Finance chief says company was helped by early adoption of price comparison sites
Admiral has bucked the trend in the personal motor market by correctly pricing business from aggregators, according to finance director Kevin Chidwick.
The Admiral group as a whole made a profit before tax of £126.9m for the first half of 2010, up 21% on the £105.3m it made in the same period last year.
Admiral’s UK motor book, which accounted for 89% of group turnover in the first half, made a profit of £131.5m, up nearly 30% on the £101.2m profit made in the first half of 2009. The combined ratio was slightly higher than in the first half of 2009 at 82.9% against 82.1%.

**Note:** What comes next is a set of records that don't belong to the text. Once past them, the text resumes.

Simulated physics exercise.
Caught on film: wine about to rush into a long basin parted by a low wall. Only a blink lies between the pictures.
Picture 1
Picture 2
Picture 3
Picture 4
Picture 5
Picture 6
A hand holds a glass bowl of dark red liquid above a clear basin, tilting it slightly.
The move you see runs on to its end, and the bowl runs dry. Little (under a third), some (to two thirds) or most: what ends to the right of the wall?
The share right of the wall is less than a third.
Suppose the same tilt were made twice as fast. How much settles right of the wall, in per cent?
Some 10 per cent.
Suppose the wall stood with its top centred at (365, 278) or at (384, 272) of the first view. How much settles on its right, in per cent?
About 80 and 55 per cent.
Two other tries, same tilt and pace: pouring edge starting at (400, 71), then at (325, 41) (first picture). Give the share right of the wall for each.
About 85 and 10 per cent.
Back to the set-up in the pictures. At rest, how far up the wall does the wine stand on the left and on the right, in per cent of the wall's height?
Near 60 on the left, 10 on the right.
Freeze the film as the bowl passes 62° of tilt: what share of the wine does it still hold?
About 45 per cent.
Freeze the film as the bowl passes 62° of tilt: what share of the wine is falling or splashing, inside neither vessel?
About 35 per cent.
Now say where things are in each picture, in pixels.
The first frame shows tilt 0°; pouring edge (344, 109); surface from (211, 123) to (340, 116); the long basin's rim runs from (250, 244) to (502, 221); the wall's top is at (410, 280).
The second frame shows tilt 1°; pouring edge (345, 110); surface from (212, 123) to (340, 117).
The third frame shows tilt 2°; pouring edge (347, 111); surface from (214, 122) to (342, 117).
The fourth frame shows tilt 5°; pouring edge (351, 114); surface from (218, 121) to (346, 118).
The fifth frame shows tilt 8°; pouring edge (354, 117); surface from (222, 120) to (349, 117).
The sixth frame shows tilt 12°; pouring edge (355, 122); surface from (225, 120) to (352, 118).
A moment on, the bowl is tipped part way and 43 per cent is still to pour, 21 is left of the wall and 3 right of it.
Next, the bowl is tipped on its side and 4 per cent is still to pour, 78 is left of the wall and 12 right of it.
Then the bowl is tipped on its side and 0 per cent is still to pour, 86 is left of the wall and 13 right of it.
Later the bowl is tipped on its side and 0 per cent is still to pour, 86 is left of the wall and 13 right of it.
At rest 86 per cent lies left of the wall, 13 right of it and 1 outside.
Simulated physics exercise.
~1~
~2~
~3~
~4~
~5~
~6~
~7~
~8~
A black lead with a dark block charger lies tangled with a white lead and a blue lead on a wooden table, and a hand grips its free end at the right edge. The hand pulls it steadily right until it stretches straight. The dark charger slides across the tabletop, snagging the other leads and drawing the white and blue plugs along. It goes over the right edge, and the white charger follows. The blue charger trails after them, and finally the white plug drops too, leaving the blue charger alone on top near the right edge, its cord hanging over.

The results were a stark contrast to those of many UK insurers’ motor books, which posted declining profits and combined ratios higher than 100%.
Chidwick pointed out that in 2010 aggregators’ market share of new business had grown above 50%.
“That has been tricky business for some people to write because you suffer from winner’s curse,” he said, referring to the fact that the insurer with the lowest price wins the business, but by doing so potentially underwrites a risk unprofitably.
“If your pricing isn’t tight, but you are the cheapest, you are going to suffer some pain. Perhaps the migration from older distribution models to those led more by price comparison has caught a few insurers out.”
He adds, however, that Admiral was an early adopter of price comparison sites. “That is probably one of the key reasons we have not seen a deterioration of our reported combined ratio while still seeing very strong growth,” he said.
Unlike some of its peers, such as Equity Red Star and RBS Insurance, which have been forced to strengthen prior-year reserves, Admiral released £17.3m from its prior-year reserves, improving the loss ratio by 14.8 percentage points.
That is not to say Admiral is unscathed by bodily injury claims. While it said it had not noticed any unusual trends in bodily injury claims over the last 18 months, it conceded that they are making up a growing proportion of the total.
Like its peers, it is having to raise rates to compensate, boosting them 14% in the first half of the year in response to what Chidwick described as the worst soft part of the cycle in 30 years.
“I suspect that’s not enough,” he said. “We are all going to have to see more price increases in the second half of the year and beyond to get us back to the point where the whole market is looking at acceptable returns.”
The company’s performance was slightly marred by that of its aggregator business Confused.com, as profit dipped to £8.8m from £11m on the back of an unsuccessful TV advertising campaign. Chidwick said a new campaign would be launched in the second half of the year.